Well, well, Chan Gailey and Company. Now you have a chance to play college football royalty in prime-time with Brent Musburger calling your game. You have a chance to begin what could be a big-time season that will land your team in a big-time bowl. Put up or shut the hell up (and gratefully accept whatever bowl bid you get).
See how simple this game is to frame?
And as for the outcome, it will be decided in a similarly simple fashion.
Plainly put, an old football truism tells you all you need to know about this contest: "It's not about the Xs and Os, but the Jimmies and Joes."
Yes, it doesn't take a rocket scientist to realize that in spotlight games such as this one, Notre Dame usually plays the role of football-pulling Lucy, and Georgia Tech plays the role of the land-on-your-back loser, Charlie Brown.
Expect a solid performance from Quinn and his Notre Dame mates. What you see is pretty much what you're going to get with the Irish, who have established a clear identity under Weis.
It's Georgia Tech--mentally, emotionally, spiritually--that's the wild card in this game. Every Yellow Jacket must sell out and max out. Tech will need good strategy (and on defense, they're likely to get it from stud defensive coordinator Jon Tenuta), but that strategy won't mean anything if the Yellow Jackets can't get maximum effort and concentration up and down their roster. If Tech wants to become the Rambling Wreck once again, creating some serious psychological wreckage for the Golden Domers is a must. And if that's to happen, Tech needs to play like an elite program, especially between the ears.

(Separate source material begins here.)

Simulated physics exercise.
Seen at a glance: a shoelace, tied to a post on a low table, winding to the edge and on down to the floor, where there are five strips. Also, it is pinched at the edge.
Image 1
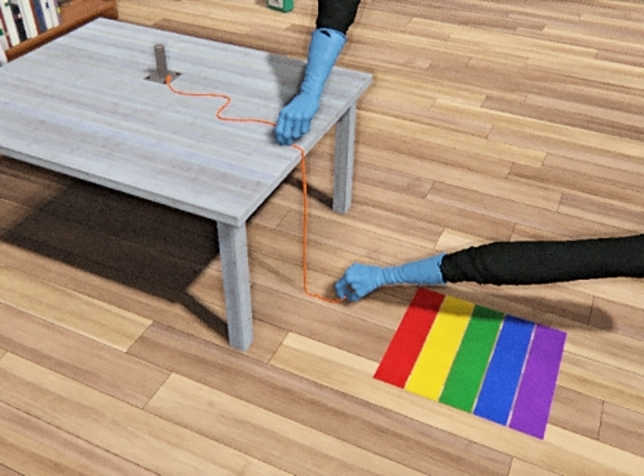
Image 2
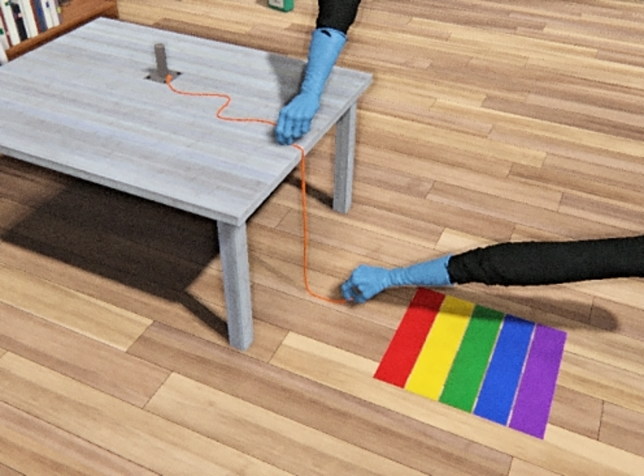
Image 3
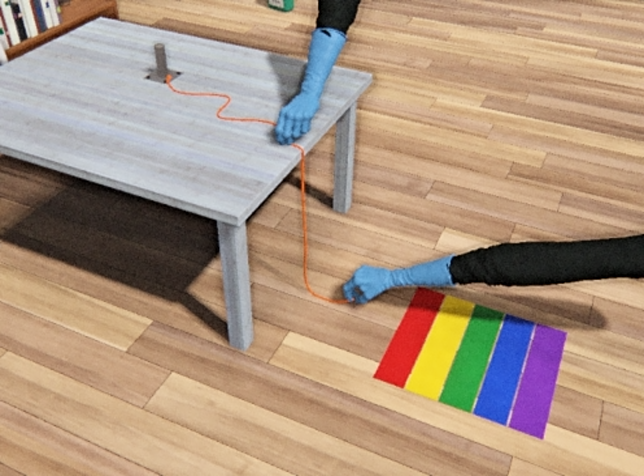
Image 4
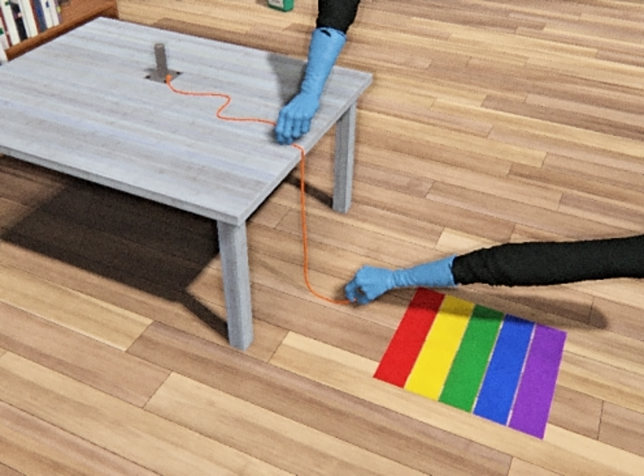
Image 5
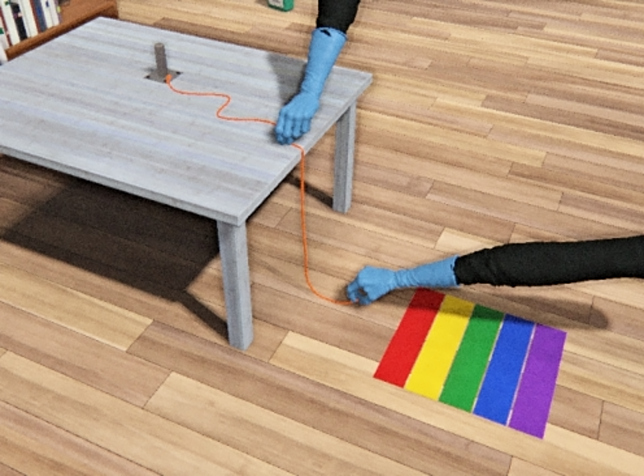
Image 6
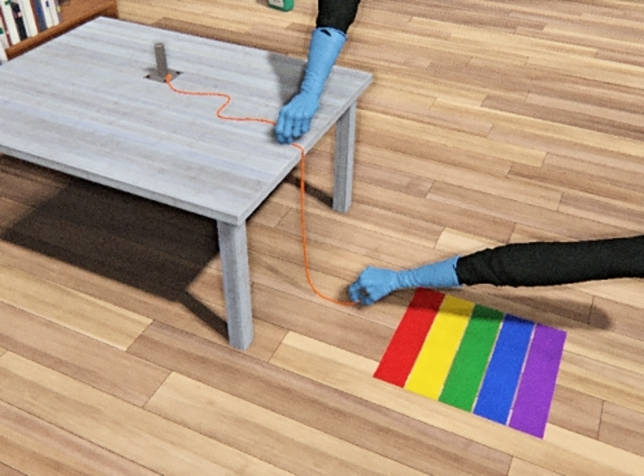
The clip shows an orange cord running from a post on a low grey table down to the floor, one blue-gloved hand pinching it at the edge while another, beside five coloured strips, shifts its end very slightly right.
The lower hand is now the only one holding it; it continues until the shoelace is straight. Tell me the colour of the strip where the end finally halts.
It halts over blue.
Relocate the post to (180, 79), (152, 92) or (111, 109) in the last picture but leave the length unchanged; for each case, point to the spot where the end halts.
In pixels, the answers are (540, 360), (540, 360) and (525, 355).
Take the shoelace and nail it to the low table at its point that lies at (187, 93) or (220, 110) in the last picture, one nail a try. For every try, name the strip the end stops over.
That would give blue the first time and green the second.
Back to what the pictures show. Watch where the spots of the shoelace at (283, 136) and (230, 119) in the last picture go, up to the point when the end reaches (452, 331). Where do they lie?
Point 1 - (313, 164); point 2 - (270, 123).
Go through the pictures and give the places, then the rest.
The first picture shows end (346, 297); red (397, 365); yellow (429, 376); green (462, 388); blue (496, 400); purple (531, 412).
The second picture shows end (352, 299); shoelace through (174, 90) (228, 103) (266, 122) (302, 160) (305, 225) (306, 280).
The third picture shows end (354, 299).
The fourth picture shows end (355, 300); shoelace through (174, 90) (228, 103) (266, 122) (302, 160) (304, 224) (306, 280).
The fifth picture shows end (357, 300).
The sixth picture shows end (359, 301); shoelace through (174, 90) (228, 102) (266, 121) (302, 160) (303, 223) (309, 281).
Soon after, end near (452, 331); over yellow.
After that, end near (491, 344); over green.
At the stop, end near (515, 352); over blue. It halts on the blue strip.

Georgia Tech usually loses these kinds of games--there's no other way to put it. Chan Gailey's boys don't make that handful of "get over the hump" plays in statement games against the Georgias, Florida States and (furthermore) the NC States of the world. Now, with Notre Dame coming into town to open up the season, the Jackets will have another chance to (finally!) remake and reshape their current reputation, which is that of a decent but hardly spectacular middle-of-the-road program. A win could lift Tech to the proverbial "next level," but another dismal performance in a prime-time spotlight will put Georgia Tech's fans in another emotional strait-Jacket for yet another season.
It's time for Notre Dame to uphold its reputation in a spotlight game such as this one. It's time for Georgia Tech to put up or shut up and win this kind of contest. How the Jackets respond to the moment will determine just how competitive this intriguing matchup will be. The reality of this game is that simple.